過労によって心身に影響が出始めてからでは手遅れになることもあるため、少しでもおかしいなと思ったら一人で抱え込まずにまずは家族や友人に相談してみましょう。
方法3|会社がブラックな働き方を強制する場合は労働基準監督署に相談する
過度な長時間労働や頻繁な休日出勤など、ブラックな働き方を強制される場合は迷うことなく労働基準監督署に相談するのも一つの手段です。
会社側に問題があると認められた場合、強い権限を用いて問題に対処してくれます。相談する際は、勤務時間や業務内容を記載したメモなどの証拠を用意しておくとスムーズに話が進みます。
方法4|転職活動をする
働き続けることが限界になったり自分の身に危険を感じたりした場合は思い切って転職活動を始めましょう。

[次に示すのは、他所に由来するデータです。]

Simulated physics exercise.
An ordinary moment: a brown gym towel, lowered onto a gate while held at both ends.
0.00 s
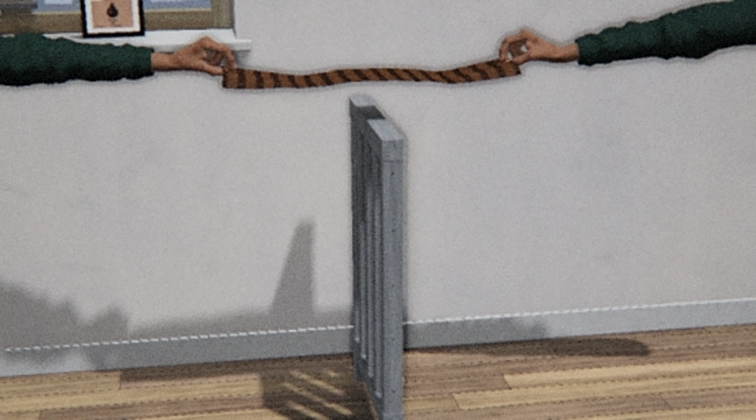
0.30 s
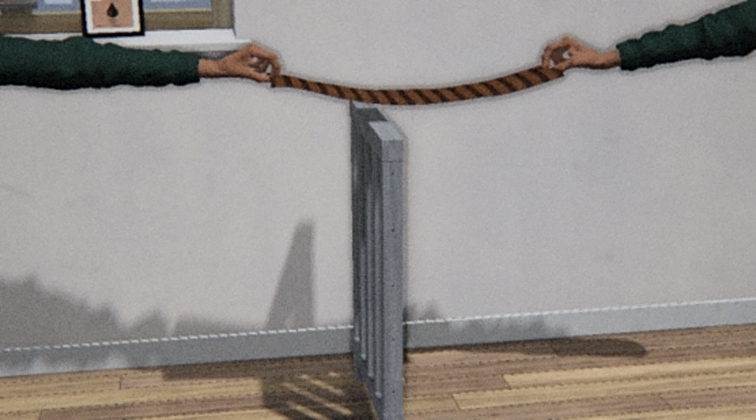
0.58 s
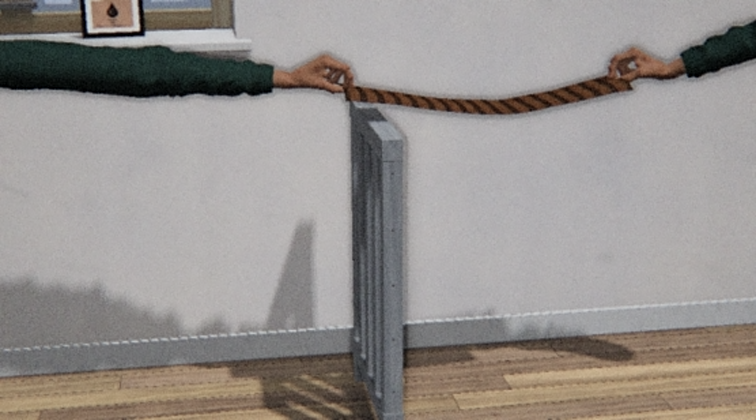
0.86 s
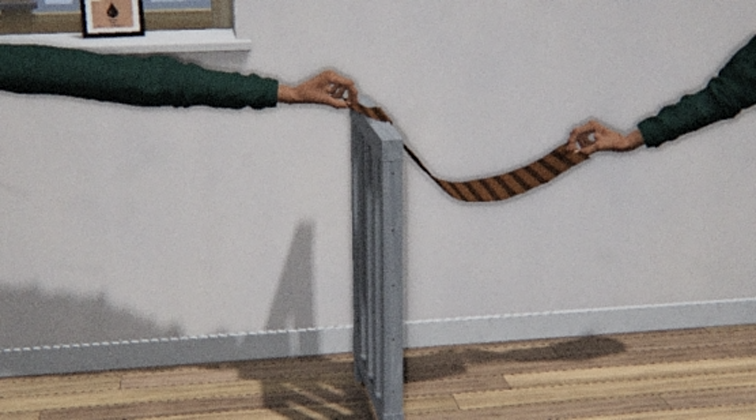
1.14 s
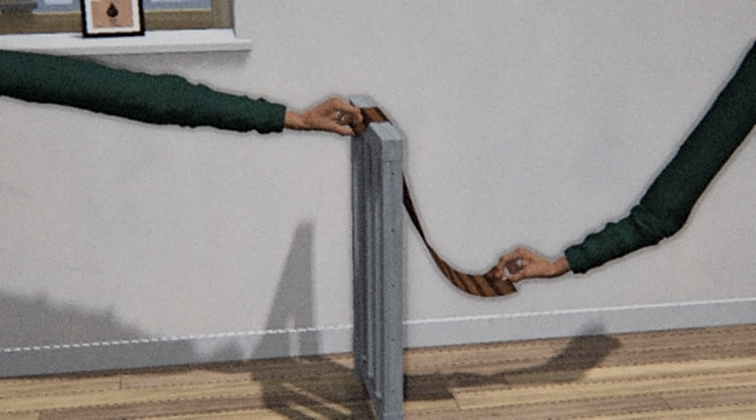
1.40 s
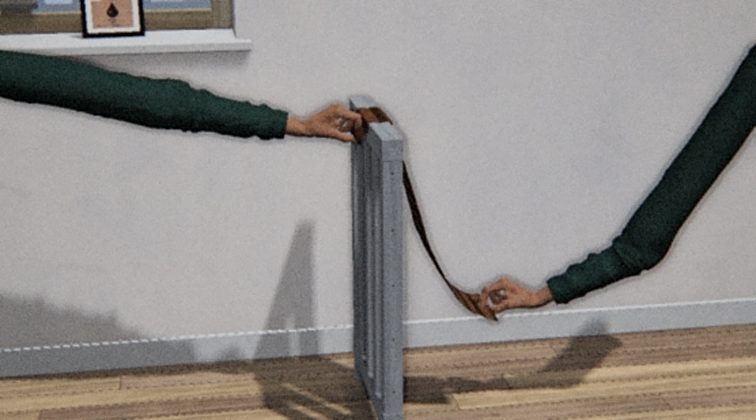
Two hands in green sleeves carried a brown striped cloth rightward above a grey gate, then lowered it over the top, the right hand drawing its end far down and back toward the gate.
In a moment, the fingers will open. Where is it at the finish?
Off to the right.
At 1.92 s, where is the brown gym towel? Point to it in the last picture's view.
My best guess is somewhere near (417, 405).
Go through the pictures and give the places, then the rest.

自分が辞めることで迷惑がかかると感じるかもしれませんが、一番大切なのは自分自身が健康であることです。無理をして過酷な環境で我慢する必要はありません。
まとめ
運送業界の慢性的な人手不足によってトラック運転手の負担は大きくなり、その結果として過労につながっています。過労になると心身に様々な影響を及ぼすだけでなく、最悪の場合、過労死する危険性もあります。
現在、トラック運転手として働いている方やこれからトラック運転手目指す方は、この記事を参考に無理のない働き方を心掛けていきましょう。